Have you got this? It's one of their earliest recorded sessions. This one is produced by Kim Fowley; I think another was produced by John Cale. What I like about the sleeve notes is their open contradiction. Some unnamed rock hack or label impresario has written four pages (all in courier font, of course) about the early history of Jonathan Richman and his band. Then there are two pages from Richman himself (still courier, but smaller point size) where he weighs and dismisses much of what has been said, "Well let's start with the cover. It says 'Original' Modern Lovers. Not so." He goes on to explain there was an earlier line-up than the one on this recording. Then he disputes the year of the recording. Best of all, he demolishes his own performance, referring to "defensiveness and artificial singing from beginning to end." He continues, "Is that all Jonathan? No, it's stilted and constipated too." Other adjectives he uses: effeminate, labored, self-conscious, vomitty, artsy-fartsy, contrived.
Does that make you want to hear it more or less? Yep, me too.
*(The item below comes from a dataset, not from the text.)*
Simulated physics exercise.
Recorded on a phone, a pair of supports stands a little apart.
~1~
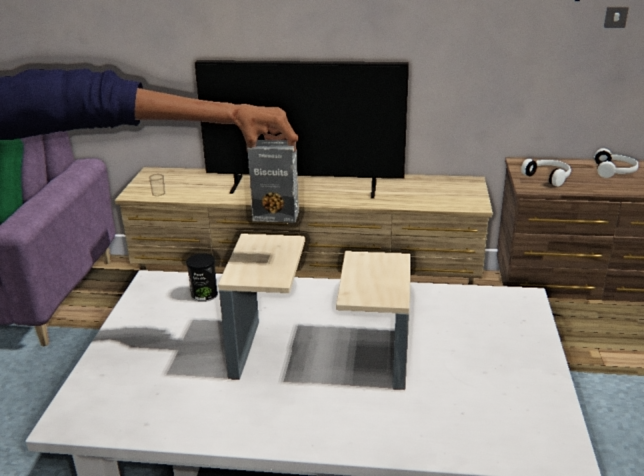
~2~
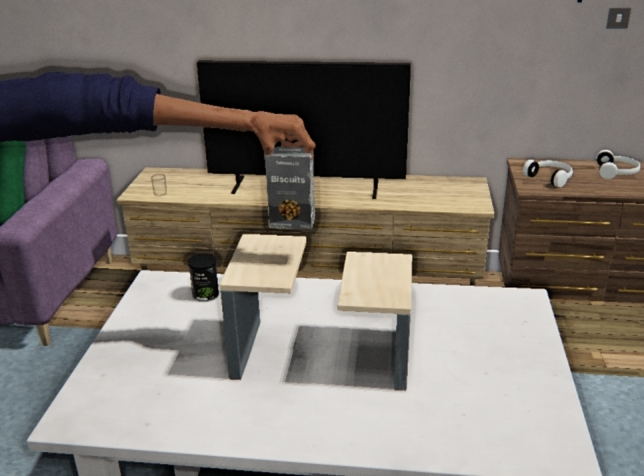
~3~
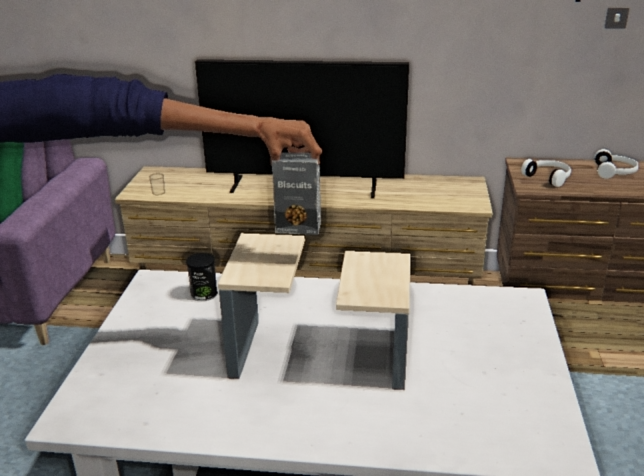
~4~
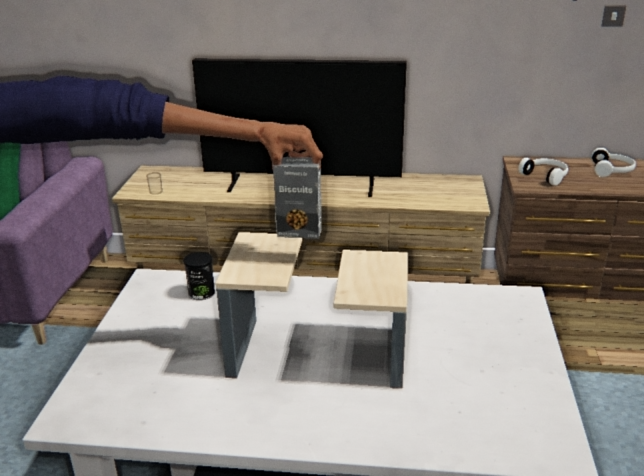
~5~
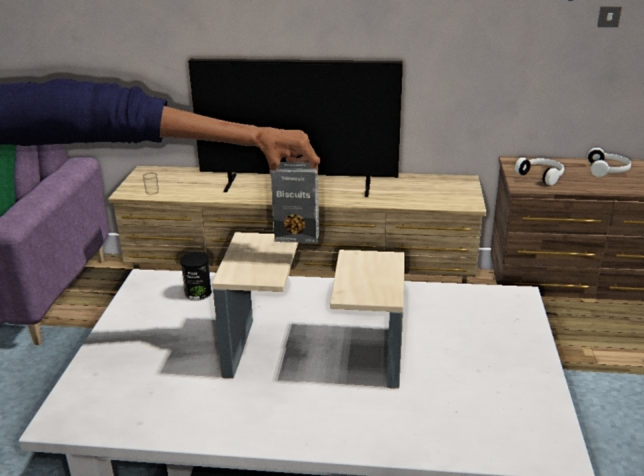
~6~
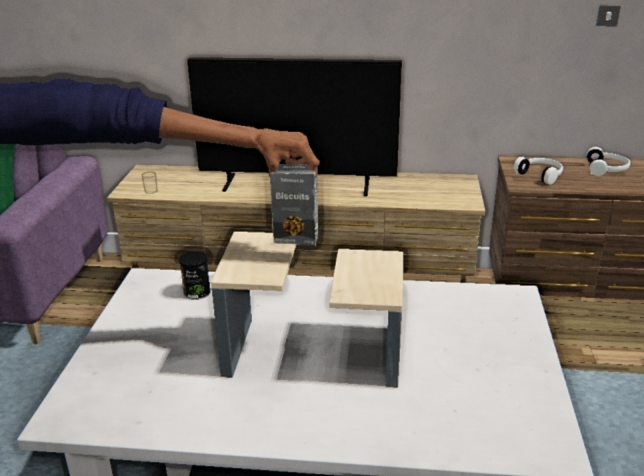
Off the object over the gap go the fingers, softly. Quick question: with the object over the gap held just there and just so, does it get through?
No: Pretty clearly it can't get by the gap.
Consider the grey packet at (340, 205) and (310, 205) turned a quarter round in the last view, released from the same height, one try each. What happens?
Well, first go it gets stuck, while second go it falls right through.
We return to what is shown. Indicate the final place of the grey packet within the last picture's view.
At about (344, 256).
Then, 0.20 s after the last picture, grey packet slid a little near (295, 224).
Then, 0.40 s after the last picture, grey packet tipped 41° from how it was near (320, 238).
Then, 0.50 s after the last picture, grey packet on its side near (336, 255).
At rest, tipped over on the stand or table, grey packet; black tin in place. Seen from the same camera at the end, grey packet near (344, 256). The packet lodges.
But the real reason I bought this album was the song Don't Let Our Youth Go To Waste. I was absolutely in love with Galaxie 500's cover of it, with its lyrical Cortez-the-Killer-style guitar, and imagined the original must be pretty interesting. So I hunted the web for albums that had that song on. This was in 2000. I bought the live album, Precise Modern Lovers Order, then, and felt cheated when the version of Don't Let Our Youth Go To Waste was an a capella one, less than two minutes long (compared with Galaxie 500's nearly seven minutes). This nagged away at me, until 2003 when I decided I had to get this Bomp records collection, the only other (legitimately available) recording of the song. It's a capella, too. 1 minute 39 seconds.